Apartments at Damac’s $6bn Akoya project are ‘technically all sold out’, said a senior Damac executive

Units at $6bn Akoya ‘technically all sold out’
Units at $6bn Akoya ‘technically all sold out’

Apartments at Damac’s $6bn Akoya project are ‘technically all sold out’, said a senior Damac executive.

“The midrise apartment are technically all sold out,” Ziad El Chaar, managing director at Damac Properties told Construction Week. “We have three buildings in around 480 units, we still have something between 20 to 30 units for sale.”

“Out of these, four of them [are] show flats which we cannot sell because we are using them for future projects to see what we are delivering.”

A two-bedroom apartment at Akoya’s midrise apartments, with a full view of the Golf Course, costs around $544,000 (AED2m), he said.

“We will start inviting people to come and live here by September [2016],” he added. “Most buyers are not residents and they won’t come in July or August.”

“Part of our delivery schedule for 2016 [is that] we are going to be handing over Akoya’s first 800 to 900 villas out of the 2,145 villas,” El Chaar said, adding that more than half of these houses are now ready to be handed over.

The Dubai-based developer bought a 42 million square feet plot of land near Arabian Ranches in July 2013, and have been working on the development of villas, midrise apartment buildings, Damac Maison hotel apartments and a retail strop – amongst other facilities.

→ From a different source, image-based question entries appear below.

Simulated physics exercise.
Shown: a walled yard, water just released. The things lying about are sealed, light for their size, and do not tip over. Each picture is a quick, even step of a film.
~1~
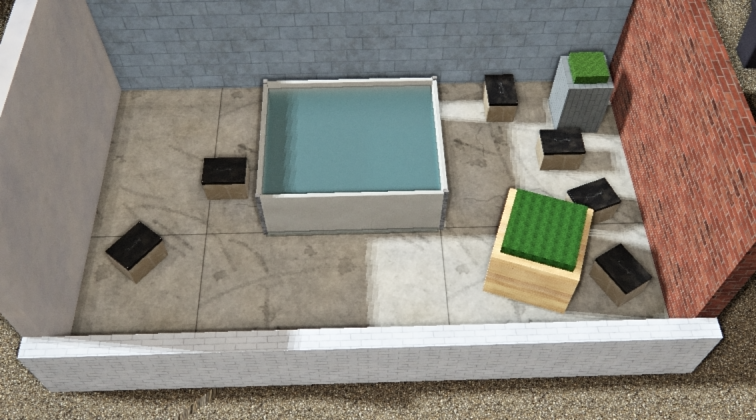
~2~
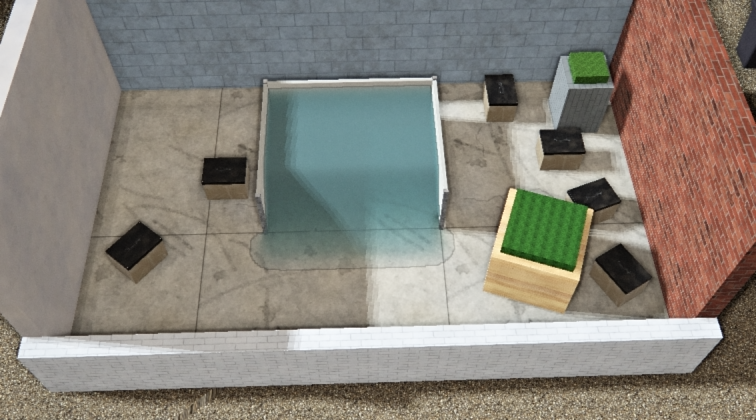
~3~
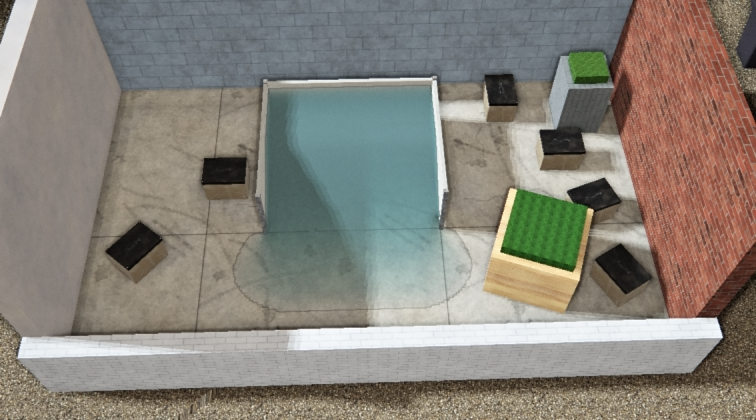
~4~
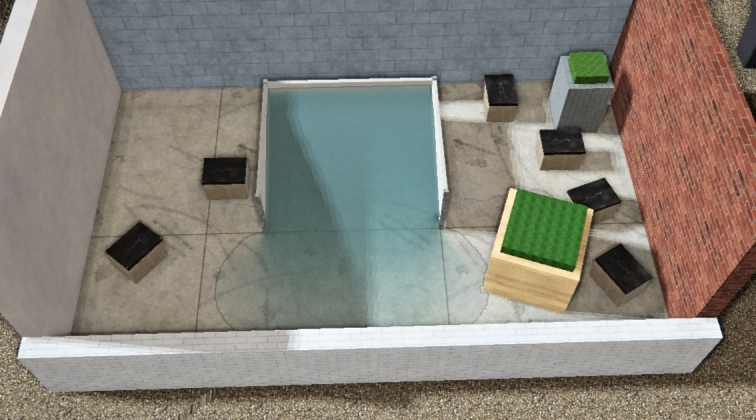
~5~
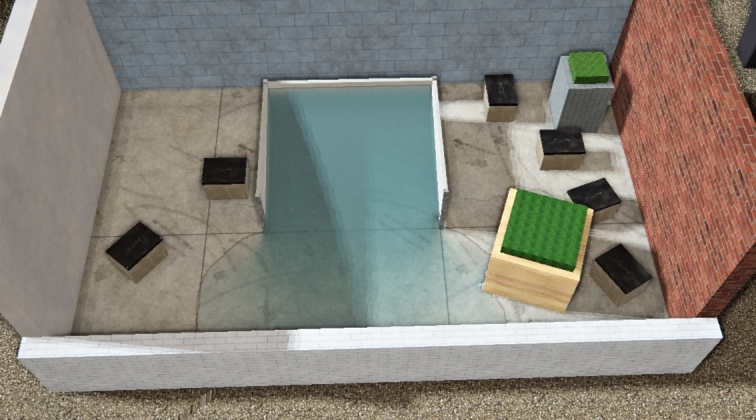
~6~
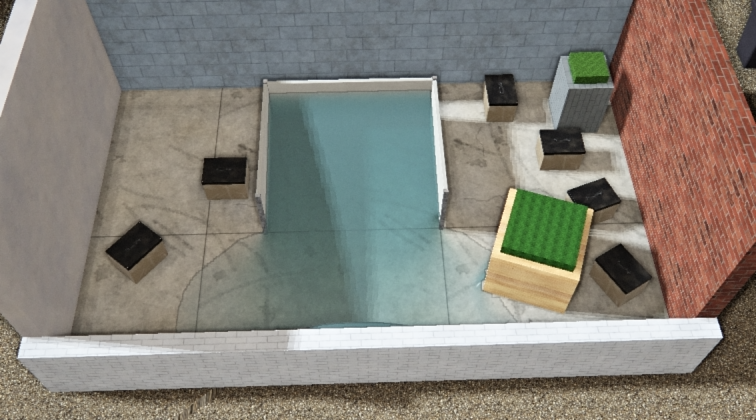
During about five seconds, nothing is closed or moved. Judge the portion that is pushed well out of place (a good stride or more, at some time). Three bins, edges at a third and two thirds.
Bin: One third to two thirds.
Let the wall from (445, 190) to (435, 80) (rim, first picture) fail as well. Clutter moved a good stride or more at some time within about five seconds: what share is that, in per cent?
Near 70 in a hundred.
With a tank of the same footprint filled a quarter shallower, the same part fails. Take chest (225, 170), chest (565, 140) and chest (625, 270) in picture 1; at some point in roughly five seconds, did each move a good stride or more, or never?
As asked: Fell short, fell short, went the distance.
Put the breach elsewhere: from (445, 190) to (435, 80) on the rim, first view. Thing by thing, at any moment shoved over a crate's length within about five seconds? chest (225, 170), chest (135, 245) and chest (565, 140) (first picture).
In turn: Stayed short, stayed short, cleared that distance.
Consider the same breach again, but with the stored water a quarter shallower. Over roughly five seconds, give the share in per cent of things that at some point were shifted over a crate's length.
About 40 %.
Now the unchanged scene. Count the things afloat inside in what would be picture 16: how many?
Total: 0.
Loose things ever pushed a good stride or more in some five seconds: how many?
So that is 4.
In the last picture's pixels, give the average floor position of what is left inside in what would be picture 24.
Their average sits at about pixel (428, 153).
A moment on, 0 of 7 are well off their spots; 0 afloat.
Next, 0 of 7 are well off their spots; 0 afloat.
Later, 3 of 7 are well off their spots; 0 afloat.
In the end, 4 of 7 are well off their spots, and 4 have been at some point; 5 afloat.
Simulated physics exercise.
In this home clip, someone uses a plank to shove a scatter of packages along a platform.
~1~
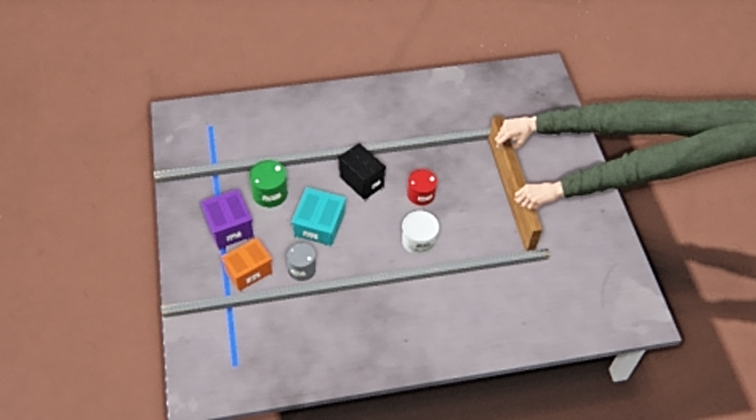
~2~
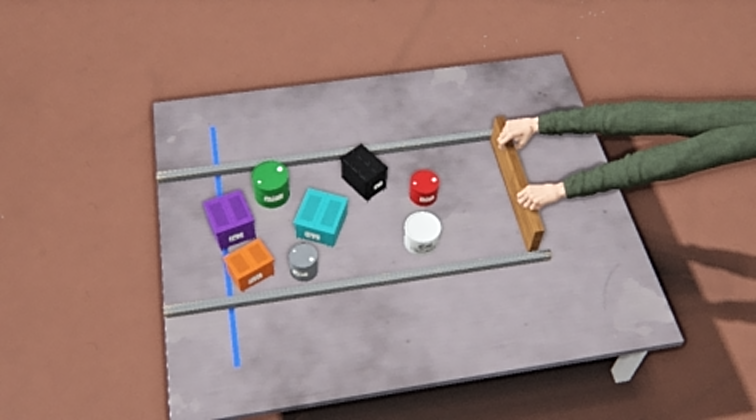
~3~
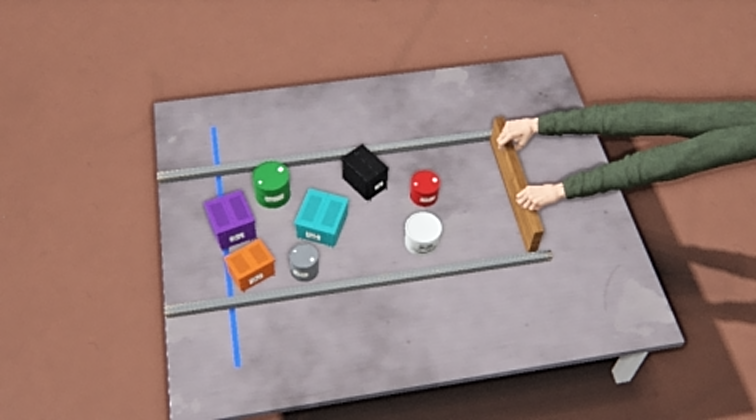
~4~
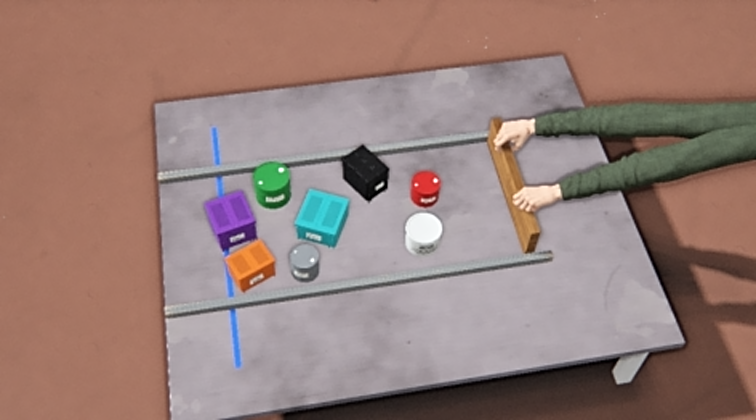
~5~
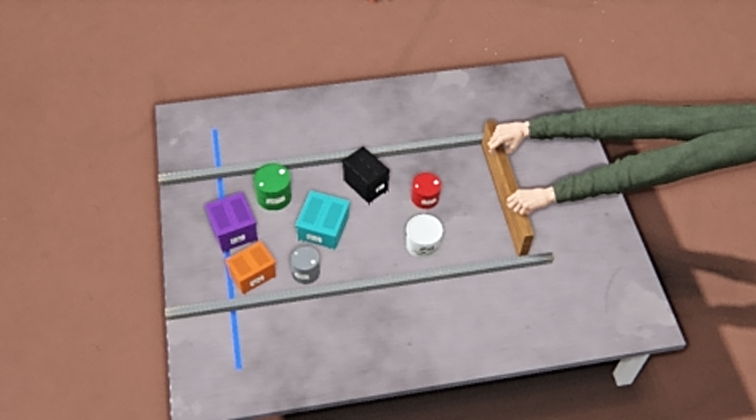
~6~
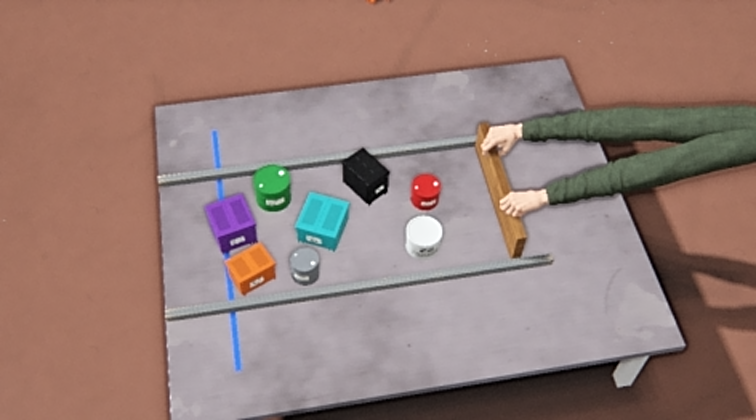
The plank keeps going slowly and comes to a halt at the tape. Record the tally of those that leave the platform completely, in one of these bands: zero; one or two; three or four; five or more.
Tally: One or two.
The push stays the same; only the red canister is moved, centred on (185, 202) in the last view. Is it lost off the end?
Note: Red canister leaves the top.
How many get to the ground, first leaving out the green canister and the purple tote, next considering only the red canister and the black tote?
Fallen: 0, and 1 in the other try.
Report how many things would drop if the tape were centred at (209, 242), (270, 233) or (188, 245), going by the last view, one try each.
In that order 3, 0 and 5.
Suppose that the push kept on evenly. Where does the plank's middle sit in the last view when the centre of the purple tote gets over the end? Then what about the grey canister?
Purple tote: (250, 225); grey canister: (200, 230).
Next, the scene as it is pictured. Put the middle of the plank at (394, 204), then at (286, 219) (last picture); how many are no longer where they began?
I make it 3 at the first spot and 8 at the other.
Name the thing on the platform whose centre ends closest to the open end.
The green canister is the one.
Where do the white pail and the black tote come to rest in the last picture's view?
White pail at (210, 268), black tote at (205, 188).
Soon after, none off yet; purple tote at rest near (232, 224); orange tote at rest near (252, 270); green canister at rest near (273, 189).
Then, none off yet; purple tote moved a little near (227, 223); orange tote moved a little near (243, 271); green canister moved a little near (266, 189).
By the end, the number that fall off is one or two; fallen, orange tote and purple tote.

Despite being “technically sold out”, the Dubai developer reported a 33 percent decline in year-on-year sales for the first quarter of 2016 as buyers adopted a watch-and-see approach.

Revenue fell to $441m (AED1.62bn) compared with $653m (AED2.4bn) a year earlier. Net profit also dropped by 15 percent to $408m (AED1.05bn). The developer booked $544 (AED2bn) worth of off-plan sales during the quarter – a drop of 28 percent on the same period last year.

Damac said booked sales were flat quarter-on-quarter and were 5 percent higher than at their recent low point in the third quarter of last year.